If you're seeking a bit of adventure (as we did on our first trip), Lanai's top off-road destination spots -- Garden of the Gods, Shipwreck Beach, and Sweetheart Rock -- might just be the perfect addition to your itinerary. Off-road vehicles and four-wheelers are the only options to visit these picturesque locations, but are certainly worth the bumpy ride. We opted to visit Shipwreck Beach for sunrise and managed to see many of Lanai's wild deer en route along Manele Road. If you're up for a little extra adventure, opt for the roofless Jeep or 4-wheeler; I think I'm still cleaning red dirt off!

If you're not the exploring type, beaches, pools and lounges abound! Sprawling grounds at the Lodge offer lush gardens and lawn games, while Manele Bay has seaside beauty as far as the eye can see. It truly sets the scene for ultimate rest and relaxation.

Quaint Lanai City, reminiscent of Mayberry, offers cafes, restaurants and several small shops for browsing -- the type of place where restaurants have regulars and everyone waves. We liked starting our days with breakfast at the Blue Ginger Café (their omelets are amazing!) and enjoyed lunch and dinner at Café 565 and Canoe's respectively. Overly friendly and always looking to accommodate patrons, finding a menu item to please your palette at these establishments will not be an issue. As a traveler with a gluten allergy, I never struggled to find something both delicious and gluten-free!

Looking to treat yourself? No worries -- the resorts have you covered. The Four Seasons Lodge at Koele offers the Terrace and the Dining Room. We've eaten at the Terrace for every meal and have yet to be disappointed. The wait staff is attentive and willing to cater to your every need. I think I was most impressed by their servers remembering my gluten allergy and bringing me my own separate breadbasket every time -- without asking!

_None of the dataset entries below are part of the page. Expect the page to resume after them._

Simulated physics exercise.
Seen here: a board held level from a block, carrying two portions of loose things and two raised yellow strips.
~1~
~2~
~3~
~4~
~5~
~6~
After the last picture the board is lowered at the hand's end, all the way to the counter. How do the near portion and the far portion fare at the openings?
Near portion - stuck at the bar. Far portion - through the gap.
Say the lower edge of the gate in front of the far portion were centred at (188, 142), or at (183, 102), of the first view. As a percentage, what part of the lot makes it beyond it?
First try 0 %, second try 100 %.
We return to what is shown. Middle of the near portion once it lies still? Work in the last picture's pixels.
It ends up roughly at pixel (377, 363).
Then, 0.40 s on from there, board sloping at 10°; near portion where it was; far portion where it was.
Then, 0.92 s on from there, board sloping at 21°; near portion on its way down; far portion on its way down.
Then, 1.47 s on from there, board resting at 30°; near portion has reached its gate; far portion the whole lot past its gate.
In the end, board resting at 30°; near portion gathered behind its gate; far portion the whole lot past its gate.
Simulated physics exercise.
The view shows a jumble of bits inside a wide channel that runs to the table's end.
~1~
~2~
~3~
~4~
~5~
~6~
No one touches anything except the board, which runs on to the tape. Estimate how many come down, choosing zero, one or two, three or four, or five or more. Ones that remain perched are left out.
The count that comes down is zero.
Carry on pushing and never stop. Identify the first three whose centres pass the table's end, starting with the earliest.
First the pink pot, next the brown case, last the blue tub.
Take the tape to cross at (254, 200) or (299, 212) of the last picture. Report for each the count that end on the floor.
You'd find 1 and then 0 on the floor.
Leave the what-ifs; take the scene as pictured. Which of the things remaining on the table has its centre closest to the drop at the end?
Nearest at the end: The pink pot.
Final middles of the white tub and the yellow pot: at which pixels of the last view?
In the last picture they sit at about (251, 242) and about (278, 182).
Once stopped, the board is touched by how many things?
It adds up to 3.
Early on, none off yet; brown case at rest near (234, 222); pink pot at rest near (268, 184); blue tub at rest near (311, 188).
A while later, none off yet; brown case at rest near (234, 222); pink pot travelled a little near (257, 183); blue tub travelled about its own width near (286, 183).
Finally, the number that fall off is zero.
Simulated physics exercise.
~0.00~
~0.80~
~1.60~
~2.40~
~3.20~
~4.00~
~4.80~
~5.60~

The Four Seasons Manele Bay offers a wider variety of restaurants -- Nobu Lanai, Kailani, ONE FORTY, and the Ocean Hale. We had the pleasure of dining at ONE FORTY and taking part in their five-course blind food and wine pairing. It was every bit as fabulous as it sounds. Chef Marcus Stewart delivered every meal to our table, described in detail the ingredients and preparation process and waited while we took our first bites. An absolutely decadent experience and must-do for travelers seeking the finest cuisine and dining experience on the island.
While incredibly delicious on all accounts, I'd recommend saving these pricier options for lunch or dinner. We were able to eat breakfast in town daily for around $14.

The Hotel Lanai in the heart of Lanai City offers the Lanai City Grille. Open only for dinner, we did dine here one evening to make sure we got the full Lanai experience. Offering a relaxed, open-air restaurant and Pacific-fusion menu, I was ready to be wowed. The reality was that given my food allergy, I was boxed into very few menu items and our server was too preoccupied with her friends, who also happened to be dining in that night, to bother inquiring about our meals as we had experienced elsewhere on the island. We were also disappointed to find out that their Crab Dip Appetizer was made with imitation crab meat, yet the price reflected the real stuff. I do not think we would dine here again.
On such a small island, it might seem that one trip would be enough to satisfy a "checked box", or feeding the "been there, done that" mentality--but can one ever truly get too much relaxation and pampering? My answer is no and I'm already counting down the days until our next trip to Hawai'i's hidden treasure.